While still pumping, the middle drags a bit after all of this exploratory stuff; Axel Bartsch and Reinhard Voight both offer addictively simple tracks that follow the rave fake-book, and Thomas Fehlmann’s “Saft” groans with an insistency that would be more compelling if it wasn’t fairly similar to Ekkehard Ehler’s “Plays Robert Johnson (2)” (2002). The Field start slow but soon flange their atmosphere and incorporate some Allien-style vocal treatments. My favorite track on the album (which, fine, betrays the fact that I prefer bombast to Kompakt’s often-compact style), “Over the Ice” works its way brilliantly between quiet reflection and undulating emotion. Oxia follows with “Domino,” another fairly obvious piece, but with such a lovely melody it’s hard to fault it. It’s a great contrast to the beautiful “Melanie” by Jonas Bering which ends the comp; Behring sets his synth on “heartbreak” and manages to make even those hissing pipes sound like the saddest story ever told.

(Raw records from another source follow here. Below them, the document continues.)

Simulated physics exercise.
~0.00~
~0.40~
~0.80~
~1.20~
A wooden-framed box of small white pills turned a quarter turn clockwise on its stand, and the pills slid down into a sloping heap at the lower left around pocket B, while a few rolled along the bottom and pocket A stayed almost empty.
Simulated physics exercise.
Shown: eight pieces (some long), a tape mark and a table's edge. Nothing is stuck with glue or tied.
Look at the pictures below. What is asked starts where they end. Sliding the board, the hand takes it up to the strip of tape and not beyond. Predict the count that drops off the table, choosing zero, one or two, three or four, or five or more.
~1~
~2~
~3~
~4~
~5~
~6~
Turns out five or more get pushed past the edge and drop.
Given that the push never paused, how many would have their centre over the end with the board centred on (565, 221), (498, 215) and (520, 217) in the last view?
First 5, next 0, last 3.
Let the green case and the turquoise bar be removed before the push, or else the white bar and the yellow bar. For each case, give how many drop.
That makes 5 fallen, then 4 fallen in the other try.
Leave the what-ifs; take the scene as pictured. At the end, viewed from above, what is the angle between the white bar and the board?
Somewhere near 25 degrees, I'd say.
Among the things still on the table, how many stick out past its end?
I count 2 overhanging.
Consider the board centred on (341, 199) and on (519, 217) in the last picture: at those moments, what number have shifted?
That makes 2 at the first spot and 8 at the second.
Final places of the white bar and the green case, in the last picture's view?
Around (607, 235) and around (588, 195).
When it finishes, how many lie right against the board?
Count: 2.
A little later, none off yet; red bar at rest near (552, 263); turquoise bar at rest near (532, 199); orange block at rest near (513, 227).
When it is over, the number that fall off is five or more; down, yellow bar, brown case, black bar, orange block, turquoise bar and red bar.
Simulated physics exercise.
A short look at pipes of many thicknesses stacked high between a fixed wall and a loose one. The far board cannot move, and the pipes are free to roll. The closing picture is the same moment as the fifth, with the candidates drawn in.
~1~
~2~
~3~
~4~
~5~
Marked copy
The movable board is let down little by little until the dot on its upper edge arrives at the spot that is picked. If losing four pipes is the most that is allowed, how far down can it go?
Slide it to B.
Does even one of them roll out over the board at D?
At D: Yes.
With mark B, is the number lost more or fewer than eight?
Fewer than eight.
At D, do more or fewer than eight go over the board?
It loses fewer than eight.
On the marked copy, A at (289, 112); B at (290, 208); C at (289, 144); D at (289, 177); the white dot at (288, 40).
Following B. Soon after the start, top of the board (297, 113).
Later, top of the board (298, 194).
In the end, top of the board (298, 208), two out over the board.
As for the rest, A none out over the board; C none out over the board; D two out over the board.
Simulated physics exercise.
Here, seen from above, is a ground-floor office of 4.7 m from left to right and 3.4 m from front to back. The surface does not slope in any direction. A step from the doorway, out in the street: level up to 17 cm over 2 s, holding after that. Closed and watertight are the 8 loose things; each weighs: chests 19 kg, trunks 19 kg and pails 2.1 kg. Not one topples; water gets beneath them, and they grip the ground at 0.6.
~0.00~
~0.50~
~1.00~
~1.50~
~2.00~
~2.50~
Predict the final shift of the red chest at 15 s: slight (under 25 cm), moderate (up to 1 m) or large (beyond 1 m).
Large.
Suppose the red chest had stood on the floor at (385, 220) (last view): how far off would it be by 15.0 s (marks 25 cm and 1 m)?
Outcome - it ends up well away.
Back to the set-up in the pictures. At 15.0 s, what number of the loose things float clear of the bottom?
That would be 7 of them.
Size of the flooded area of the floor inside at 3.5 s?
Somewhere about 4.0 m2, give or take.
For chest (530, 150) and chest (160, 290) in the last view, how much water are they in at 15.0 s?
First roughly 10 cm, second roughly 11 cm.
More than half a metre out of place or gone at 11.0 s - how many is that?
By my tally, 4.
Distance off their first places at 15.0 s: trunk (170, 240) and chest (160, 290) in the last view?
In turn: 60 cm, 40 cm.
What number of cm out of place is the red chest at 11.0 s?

So it’s good, just like last year’s comp is good. That may not seem a very exciting conclusion, but all the things I could say about the importance of Kompakt—their utter devotion to the proliferation of microhouse, their diverse coterie of artists, their unending commitment to those artists—have all been said before. This is experimental music, (mostly) danceable music, great music, and while it isn’t a great leap forward for the label, Kompakt always maintain a certain quality, which means it’s hard to criticize them for running the same plays. If they always get the touchdown, if a thing ain’t broke, if I’m still loving every little thing they put out…well, you know.